Fast forwarding to the present, one glimmer of hope is the new media, and the space it has created for feminists, especially young women, to organise. One woman’s facebook post urging women to march the day after Trump’s inauguration sparked the historic Women’s March in over 50 cities around the world on 20 January this year.

In Africa, a Ghanaian woman has started a blog – Adventures from the Bedrooms of African Women! From Kenya to Botswana, the “My dress, My Choice” movement has been propelled forward by new media. In South Africa, the brutal murder of Karabo Mokoena sparked the #menaretrash movement, but also the #notinmyname response by progressive men.

Harnessing these trends requires that a closer partnership be forged between online and offline communities, especially in the rural areas. It also requires that women’s rights organisations and the mushrooming “men for change” organisations work together to advance African feminism, rather than compete for limited resources. These are pre-requisites for Africa rising.
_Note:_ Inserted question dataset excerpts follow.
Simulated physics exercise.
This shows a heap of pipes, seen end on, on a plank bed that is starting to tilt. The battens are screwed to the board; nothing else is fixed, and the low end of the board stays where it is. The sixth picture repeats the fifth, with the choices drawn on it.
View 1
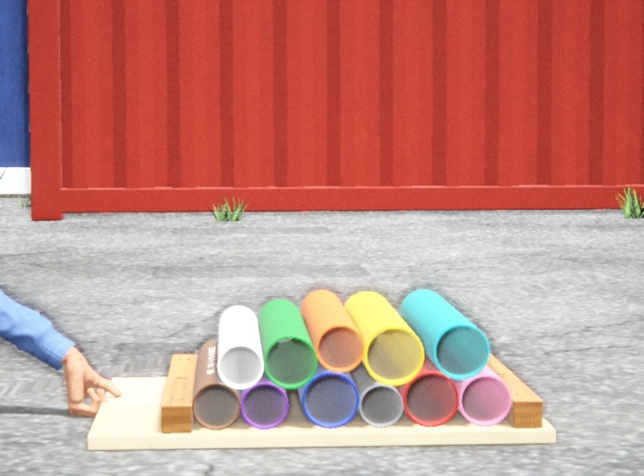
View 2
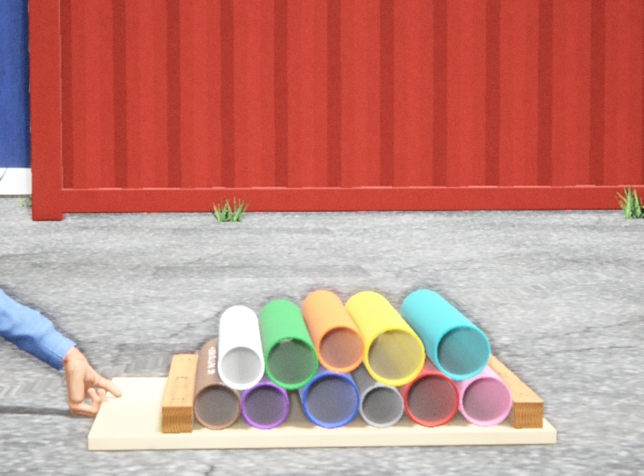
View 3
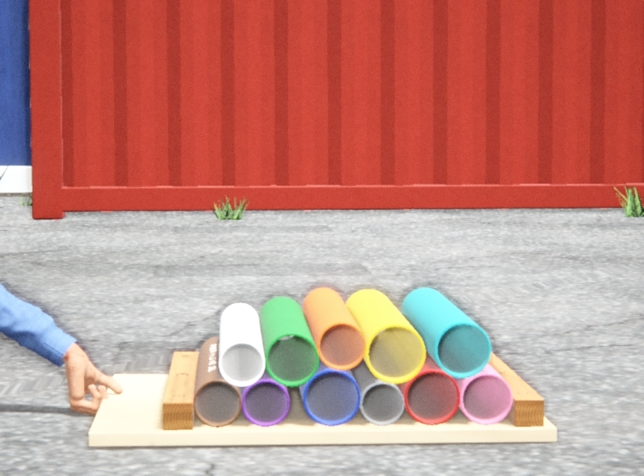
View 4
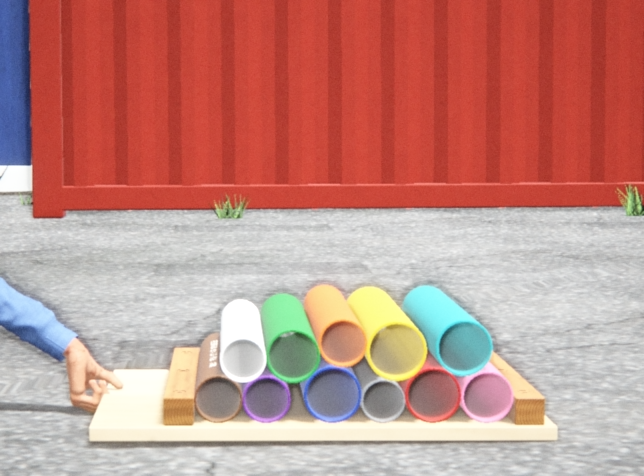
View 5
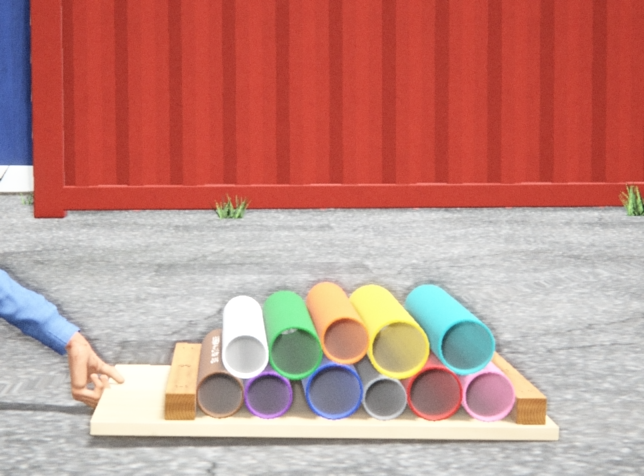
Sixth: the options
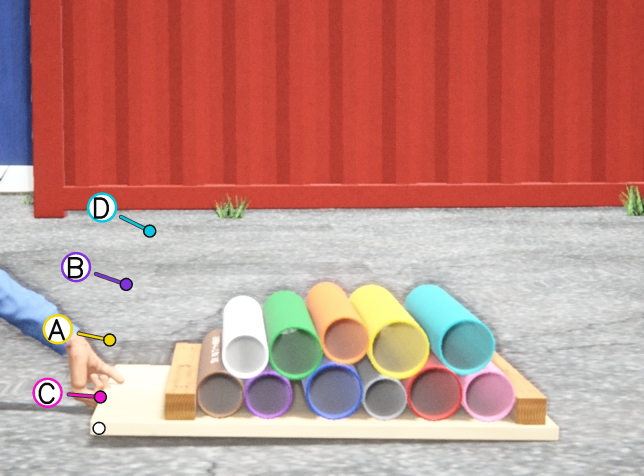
On grey pavement before a red metal wall, a hand at the left rested on a board stacked with colourful pipes between wooden blocks, and the board tilted very slightly while the pipes stayed stacked.
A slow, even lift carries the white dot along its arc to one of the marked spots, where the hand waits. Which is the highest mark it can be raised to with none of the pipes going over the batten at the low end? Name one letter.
At most to B.
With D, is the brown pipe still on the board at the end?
The brown pipe: Yes.
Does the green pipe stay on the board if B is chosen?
Yes, with B.
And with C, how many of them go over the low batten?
With C, none.
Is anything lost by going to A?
At A: No.
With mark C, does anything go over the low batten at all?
No, at C.
On the marked copy, A at (110, 340); B at (126, 284); C at (100, 397); D at (150, 231); the white dot at (99, 428).
Following B. Soon after the start, board at 14°.
Later, board at 20°.
In the end, board at 20°, none over the low batten.
As for the rest, A none over the low batten; C none over the low batten; D four over the low batten (yellow, green, turquoise, orange).
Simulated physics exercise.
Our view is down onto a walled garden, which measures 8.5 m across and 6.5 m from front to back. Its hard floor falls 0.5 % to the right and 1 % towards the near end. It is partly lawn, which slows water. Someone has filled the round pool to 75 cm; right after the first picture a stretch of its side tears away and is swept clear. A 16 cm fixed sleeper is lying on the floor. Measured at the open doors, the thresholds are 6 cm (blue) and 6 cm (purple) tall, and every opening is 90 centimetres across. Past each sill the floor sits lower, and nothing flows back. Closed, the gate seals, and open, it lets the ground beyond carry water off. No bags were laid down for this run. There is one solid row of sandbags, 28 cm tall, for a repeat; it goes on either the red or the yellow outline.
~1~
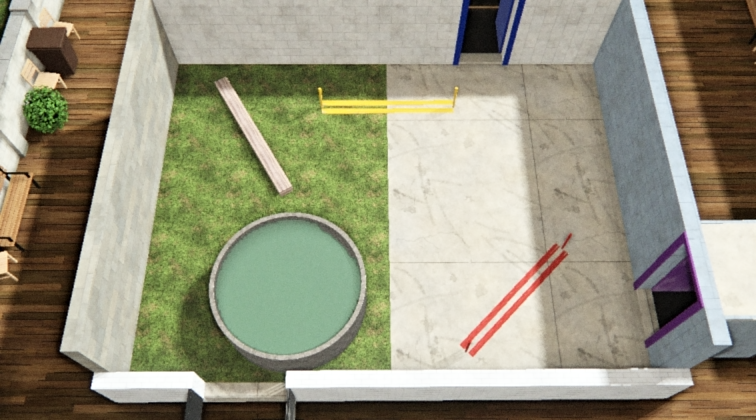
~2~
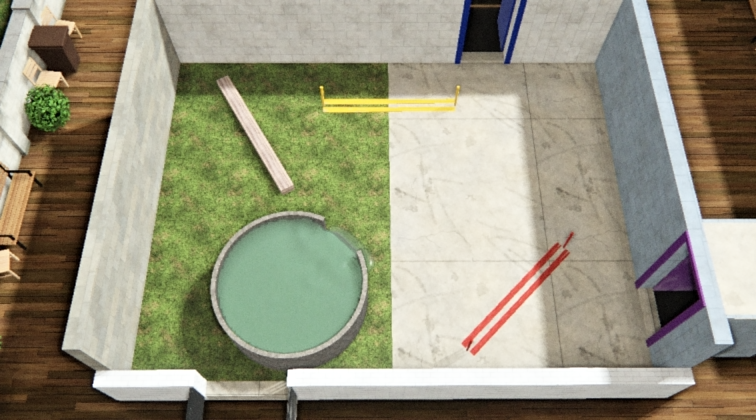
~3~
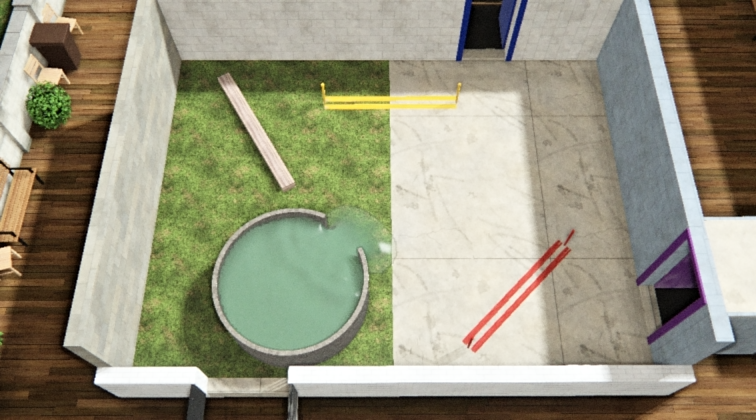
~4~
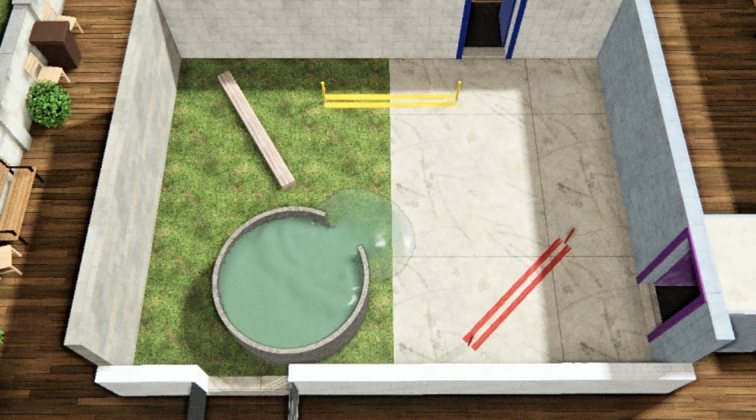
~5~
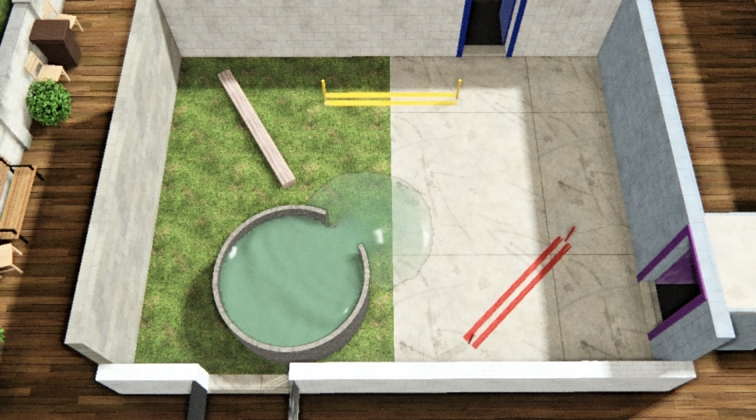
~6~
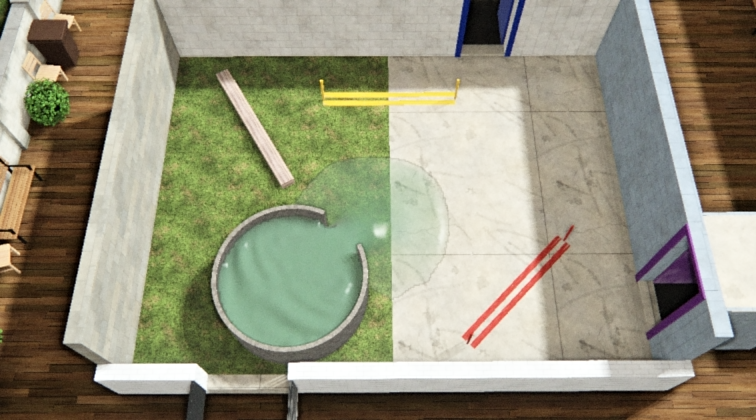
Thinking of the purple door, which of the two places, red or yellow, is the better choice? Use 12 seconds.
The better choice is red.
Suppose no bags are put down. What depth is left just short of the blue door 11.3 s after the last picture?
The depth there is around 3.5 cm.
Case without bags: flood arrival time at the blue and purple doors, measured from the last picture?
Front arrival - blue: 1.4 seconds; purple: 2.2 seconds.
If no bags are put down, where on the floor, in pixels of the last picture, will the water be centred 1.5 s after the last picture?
Near (350, 246) in the last picture.
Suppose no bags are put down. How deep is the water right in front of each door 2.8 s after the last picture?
So blue stands at 12 cm, while purple stands at 6 cm.
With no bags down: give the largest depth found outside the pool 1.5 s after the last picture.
Roughly 31 centimetres.
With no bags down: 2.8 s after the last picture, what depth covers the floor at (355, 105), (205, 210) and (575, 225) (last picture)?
Roughly 5 cm at the first, 0 cm at the second, 2 cm at the third.
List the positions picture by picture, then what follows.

And this is indeed the most exciting revolution of our time!

(Colleen Lowe Morna is CEO of Gender Links and an alumnus of Waterford/ Kamhlaba ’77. This speech was delivered as part of a panel on Unscrambling Perspectives on African Feminism – Defying the Cultural Narrative during WK’s Africa Week 2017).  

One thought on “Feminism- the time is now!”

Runyararo says:

I absolutely agree that the definition of feminism is not sufficient, it’s a politically safe statement that does not address the real issues. How can we redefine? Body integrity is, in my opinion, the greatest challenge for African women. Whether it’s our sexual rights being transferred via lobola payment or it’s being called names after how we choose to dress worse being denied opportunities by how we look. Sadly Christianity further confuses our desire for equality, if I want to be equal to my husband, am I less Christian than biblically prescribed?